立花:僕らの場合は写植の時代を経験していて、自分で文字の切り貼りなんかもしていたから、いまMACを使う時にもその感覚は活かされているよ。Option + 矢印キーで文字詰めしたりする時なんかにね(笑)。
長谷川:僕らの世代は、プロでない限り、そもそも文字詰めという意識が薄いんですよ。MACで普通に打てばそれなりのものが出てくるし、それが正しいと思っていました。後になって書体に詳しい人から、それが気持ち悪いという感覚を教えてもらったりする感じで。もはや下手をすると、本当に美しい文字詰めを学ぼうとしたら古本屋さんに行って昔の本を手に入れるしかないかもしれない。そういうことを考えると、もしかすると美的感覚というのは退化してしまっているんじゃないかと思ったりもするんです。

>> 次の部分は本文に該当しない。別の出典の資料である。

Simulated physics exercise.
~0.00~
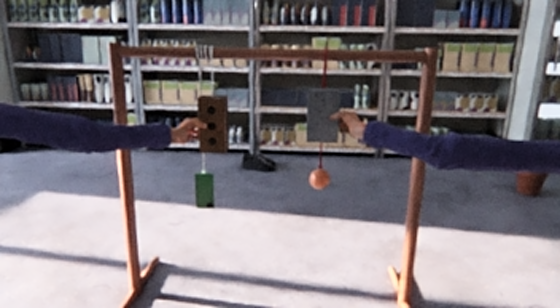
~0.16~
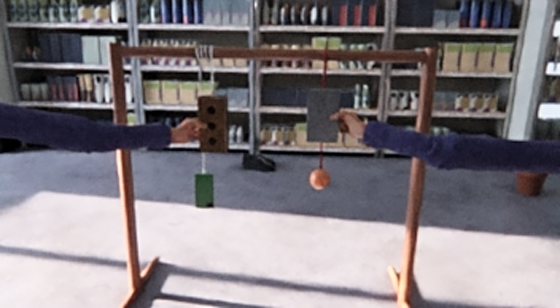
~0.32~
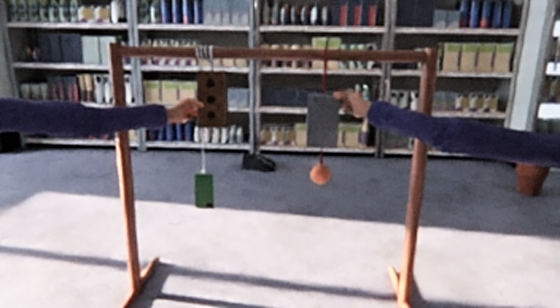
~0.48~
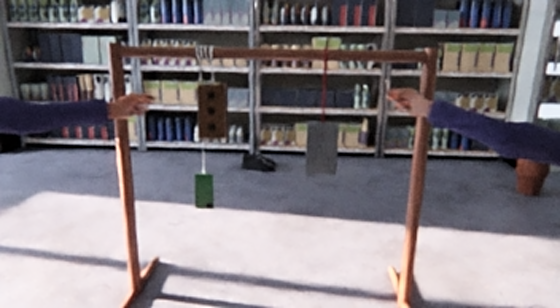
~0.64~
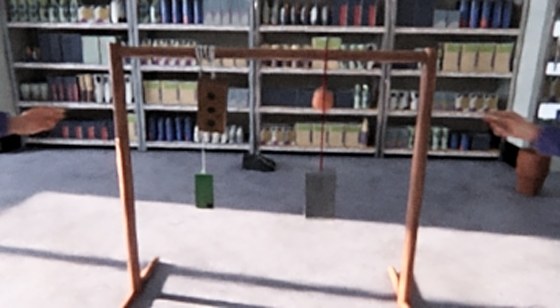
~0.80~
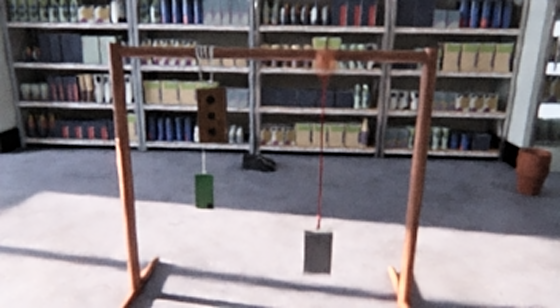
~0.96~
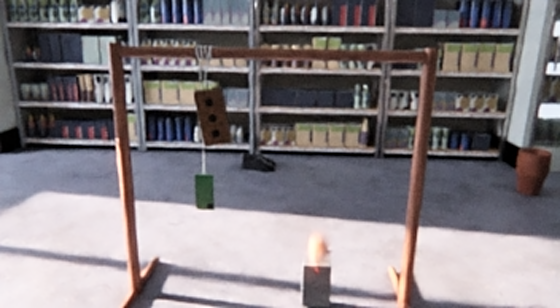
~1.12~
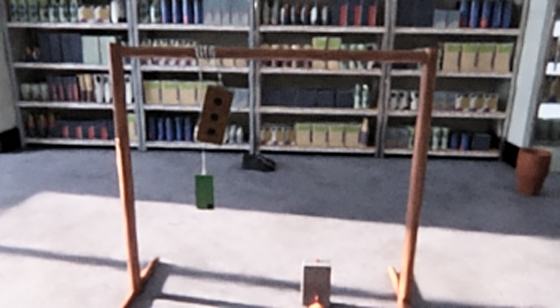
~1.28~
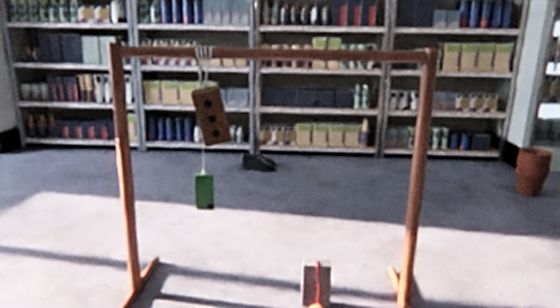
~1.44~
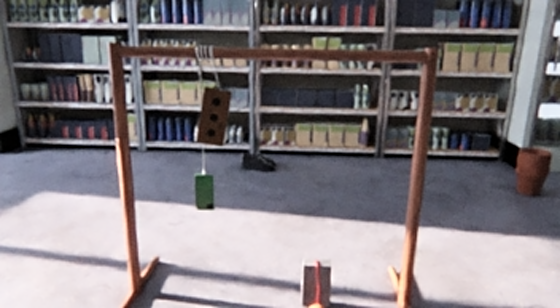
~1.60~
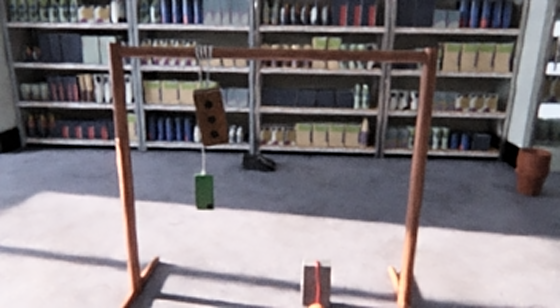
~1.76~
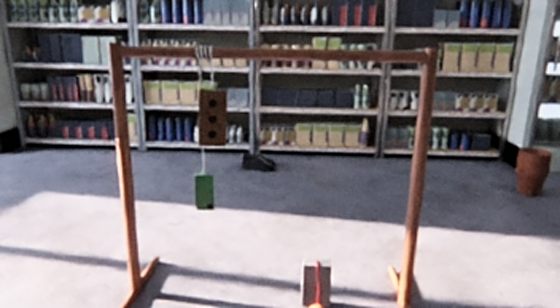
In front of store shelves, two hands let go of a brick and a grey paver hanging from a wooden rail; the brick stayed up, swaying slightly above a green phone, while the paver dropped to the floor, pulling an orange ball up and over.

立花:過去を振り返ると無数にすばらしいものがあるから、どうしても昔の方が良かったように見えがちだし、その中で新しいものをつくるというのは本当に難しいことだと思う。そういう意味でも現代において良いものというのは絶対数は少ないかもしれないけど、新しいものも確実に出てきているとは思うよ。
立花ハジメのタイポグラフィ観
長谷川:ハジメさんがデザインする際に使う書体には、オリジナルのものが多いんですか?

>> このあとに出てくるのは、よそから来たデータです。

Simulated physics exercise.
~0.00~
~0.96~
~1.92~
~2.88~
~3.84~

立花:いや、そのまま使うことが多いよ。若い頃はそれこそビットマップフォントをはじめ色んなものを使っていたけど、最近はHELVETICAとかオーソドックスなフォントを使うようになったね。年を取るとそうなってくるのかもしれない(笑)。
長谷川:あまりHELVETICAはイメージにないですね(笑)。でも、ハジメさんがつくるものは、ビットマップフォントから、ベジェ曲線のファインラインで表現されたタイポグラフィまで、同じ人がデザインしているとは思えないほど変化に富んでいますよね。ハジメさんにとってタイポグラフィやフォントというのはどんなものですか?
立花:音楽なんかにしても同じことが言えるかもしれないけど、グラフィックデザインというのは時代や地域を表象するものだし、その中でも特にタイポグラフィやフォントというのは象徴的な存在だと思うよ。

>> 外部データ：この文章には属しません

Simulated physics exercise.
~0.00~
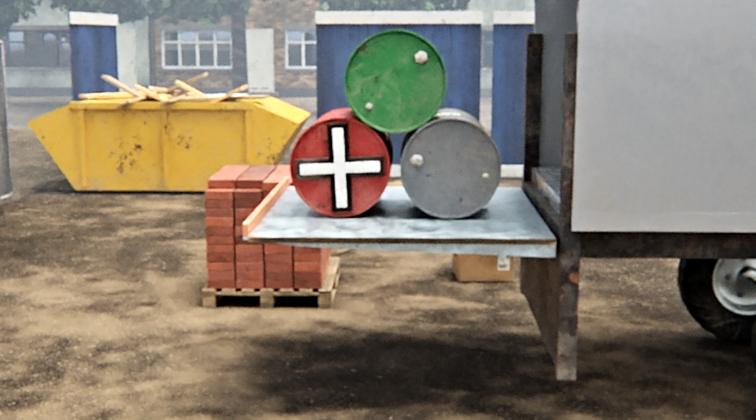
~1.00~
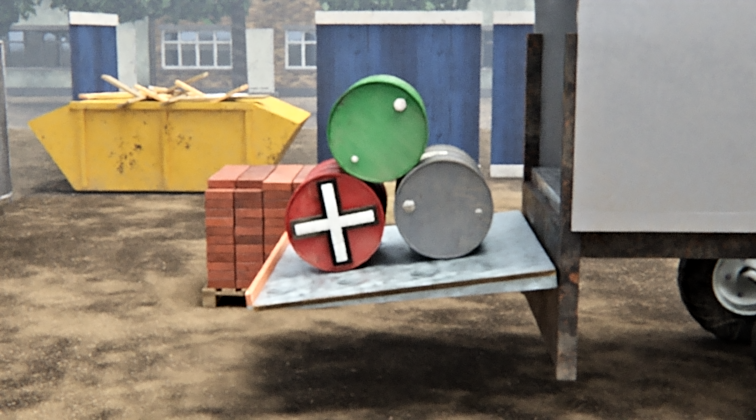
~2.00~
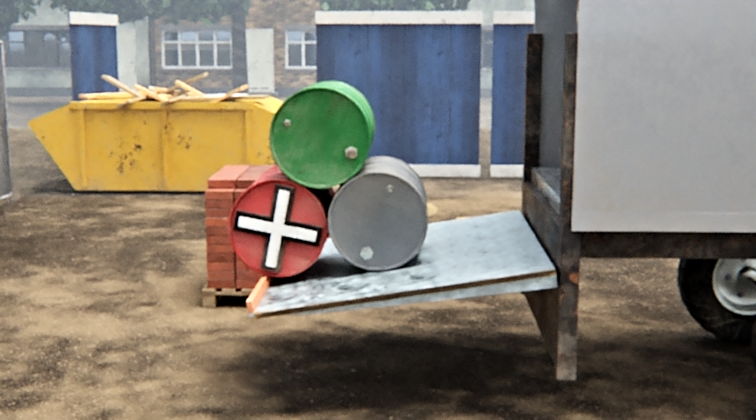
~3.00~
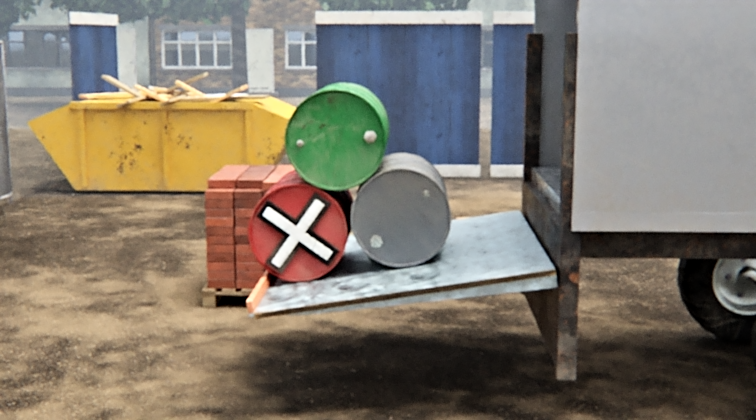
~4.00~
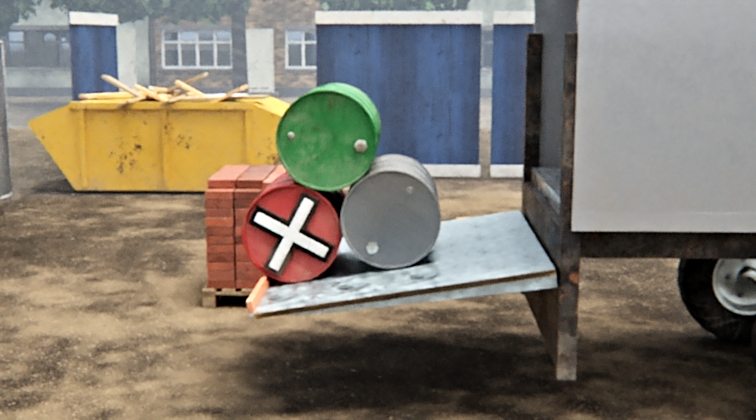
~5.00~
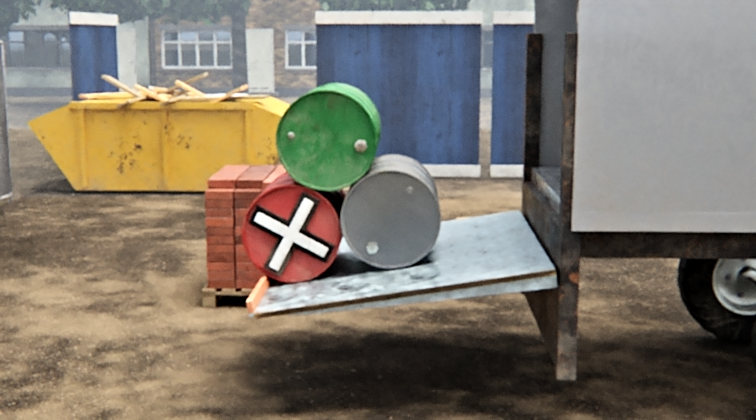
The footage shows a green drum stacked on a red drum with a white cross and a grey one as their platform lowers and tilts left; they roll left to the stop, rebound slightly right, then settle against it, still stacked, with none leaving the platform.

長谷川:時代ごとにフォントのトレンドもまったく違いますもんね。最近は、今回のTYPEのモデルになっているDINのような癖のないフォントが好まれていますが、これももともとは30年代にドイツの工業規格としてつくられたもので、それが90年代以降にデザイナーの間で支持されるというのも面白いですよね。ちなみに、ハジメさんは何種類くらいの眼鏡を持っているんですか?
TYPE ニューモデル用ヴィジュアルの撮影現場の様子。
立花:たくさん持っているけど、普段から使っているのは5,6本かな。大体が黒とべっこうで、いつも車に積んである(笑)。
長谷川:ハジメさんは丸い眼鏡はかけないですよね。
立花:プラスチックスを始める前の20代の頃はアンティークのものをかけていたこともあったけど、いまは全然かけないね。
長谷川:眼鏡も書体と同じでだんだんベーシックなものに向かっていくんですかね(笑)。最後に、今後つくりたい作品の構想や、やってみたいことなどがあれば教えて下さい。
立花:いまはこの冬のスノボのことしか考えてない(笑)。もうがむしゃらに何かをつくらないといけないという年頃でもないし、何かのサインと出合った時にという感じかな。ただ、唯一あるのは、身近な友達ともっと何かがしたいということ。「Monaco」にしてもそうだったんだけど、それだけは今後もやりたいと思っているよ。